Centralizar, descentrar e evangelizar

Jorge Messias
Em Abril, vai realizar-se um importante plenário do episcopado português. Termina o actual mandato do presidente da Conferência Episcopal e prepara-se uma profunda reforma pastoral. O tipo de intervenção dos bispos portugueses será necessariamente diferente do habitual. A CEP já introduziu as primeiras mudanças: encurtou o número de comissões da Pastoral que, de 13 que eram, passaram a 9. Alterou a nomenclatura oficial: dos nomes anteriores das comissões da CEP, apenas se mantêm as designações antigas na Liturgia, Educação Cristã e Missões. Todas as outras comissões são crismadas, em função de uma manobra claramente centralizadora. Os bispos «executivos», em menor número, disporão de campos de acção muito amplos, num vasto leque social: 1. Cultura, Bens Culturais e Comunicações Sociais; 2. Apostolado dos Leigos e da Família; 3. Mobilidade Humana (ex-Migrações e Turismo); 4. Clero, Seminários, Vocações e Ministérios, sob a orientação de um só bispo que também terá a responsabilidade das relações com os Institutos da Vida Consagrada e Sociedades da Vida Apostólica; 5. Pastoral Social (ex-Acção Social e Caritativa); 6. Doutrina da Fé e Ecumenismo. Esta última alteração é verdadeiramente surpreendente, mesmo de uma perspectiva conservadora. Como se poderá conciliar o dogmatismo da Doutrina da Fé com o necessário antidogmatismo inerente às tentativas de aproximação ecuménica?

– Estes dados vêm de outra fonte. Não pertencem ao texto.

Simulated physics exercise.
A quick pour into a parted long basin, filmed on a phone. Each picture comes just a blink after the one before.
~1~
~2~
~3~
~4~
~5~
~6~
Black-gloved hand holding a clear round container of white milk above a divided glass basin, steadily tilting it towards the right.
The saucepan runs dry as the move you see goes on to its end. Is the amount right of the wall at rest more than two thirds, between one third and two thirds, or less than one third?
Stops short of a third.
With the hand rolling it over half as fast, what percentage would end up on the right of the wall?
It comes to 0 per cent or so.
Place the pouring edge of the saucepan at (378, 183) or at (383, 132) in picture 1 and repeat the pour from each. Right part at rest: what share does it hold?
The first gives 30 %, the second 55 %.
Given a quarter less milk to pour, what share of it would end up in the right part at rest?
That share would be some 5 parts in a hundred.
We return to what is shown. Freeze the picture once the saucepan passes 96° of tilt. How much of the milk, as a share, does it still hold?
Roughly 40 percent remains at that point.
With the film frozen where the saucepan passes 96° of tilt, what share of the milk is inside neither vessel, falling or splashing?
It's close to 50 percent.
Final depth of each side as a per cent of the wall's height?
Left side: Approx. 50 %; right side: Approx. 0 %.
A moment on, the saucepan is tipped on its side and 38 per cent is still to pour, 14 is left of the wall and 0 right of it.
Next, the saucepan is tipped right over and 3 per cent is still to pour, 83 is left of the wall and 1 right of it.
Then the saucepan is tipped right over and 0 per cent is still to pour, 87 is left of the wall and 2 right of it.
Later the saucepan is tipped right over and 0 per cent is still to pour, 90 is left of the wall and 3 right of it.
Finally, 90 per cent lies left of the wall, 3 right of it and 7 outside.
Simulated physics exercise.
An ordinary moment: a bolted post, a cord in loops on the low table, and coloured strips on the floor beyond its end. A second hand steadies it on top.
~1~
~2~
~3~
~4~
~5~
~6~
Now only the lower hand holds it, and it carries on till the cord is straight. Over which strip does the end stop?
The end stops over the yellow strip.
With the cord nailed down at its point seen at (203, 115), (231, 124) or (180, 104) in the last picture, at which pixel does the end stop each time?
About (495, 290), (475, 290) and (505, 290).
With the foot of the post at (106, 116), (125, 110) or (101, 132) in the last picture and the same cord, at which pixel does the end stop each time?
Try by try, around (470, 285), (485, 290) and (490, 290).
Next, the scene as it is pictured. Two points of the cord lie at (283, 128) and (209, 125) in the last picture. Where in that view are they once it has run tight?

Os mais tradicionalistas dos comentadores católicos também chamam a atenção para o que, paralelamente ao caso português, está a acontecer em Espanha. Tal como em Portugal, um governo conservador espanhol deu lugar a um poder socialista moderado. Os grandes problemas que se levantam são idênticos em ambas as nações (privilégios das concordatas, aborto, eutanásia, homossexualidade, etc.). As relações existentes entre as oligarquias são muito semelhantes. A principal diferença é que o poder financeiro em Portugal é totalmente subsidiário do poder financeiro espanhol, esteja este, ou não, na dependência da igreja. Por outro lado, as hierarquias ibéricas têm em comum a necessidade de salvaguardarem uma imagem de marca e de preencherem permanentemente os desníveis entre a sociedade laica e o fundamentalismo teológico, corrigindo os poderes excessivos dos grupos confessionais e activando uma doutrina social que não colida com os interesses das políticas da globalização. Os bispos terão de ser firmes mas flexíveis. A igreja não tem, de momento, espaço para radicalismos fundamentalistas.

Centralizar, descentrando e expandir-se, evangelizando. É curioso notar-se que este projecto ambicioso não é de agora (já estava em curso, pelo menos, em 1987) sem que tenha conseguido avançar em operacionalidade. Atravessou a euforia de direita dos anos 90, a globalização e o desmantelamento do socialismo no leste europeu, as intervenções militares arbitrárias e os fundamentalismos protagonizados por João Paulo II e pelo Opus Dei. Mesmo assim, o magno projecto da Nova Reconquista não conseguiu instalar-se satisfatoriamente.
Actualmente, a igreja católica portuguesa vive um curioso momento contraditório. Guindada aos cumes da riqueza e do poder, sente-se fraca e minada pela dúvida. Em vão, os seus ministros tentam chamá-la à luta política e à intervenção social. O mundo católico reage mal.
Há poucos dias (DN, 14.3.05 ) escrevia o prof. João César das Neves, figura de proa da igreja integrista e da Católica: «A Igreja é hoje desprezada, insultada, perseguida. Isso é normal e comum. Foi sempre assim ao longo dos séculos, de uma forma ou de outra .(Presentemente) existe, porém, um elemento estranho e inesperado: desta vez o ataque é contra a posição cristã sobre a família, vida e sexo... (Mas) os dramas sociais e a decadência populacional europeia hão-de acabar por impor a sensatez da milenar Igreja de Cristo. Até lá espera-nos, como sempre, a perseguição!»
Engana-se redondamente, o professor. A miséria dos povos nunca conduziu à glória. E o que as suas palavras podem causar é o assombro de quem as ler, ao constatar a súbita guinada mediática da igreja católica que passa, sem fase de transição, do triunfalismo polaco de João Paulo II ao mais espesso discurso miserabilista e persecutório. Ora, a verdade é que ninguém persegue a Igreja. E esta não pode mudar de imagem, ao sabor dos ventos, como quem muda de camisa.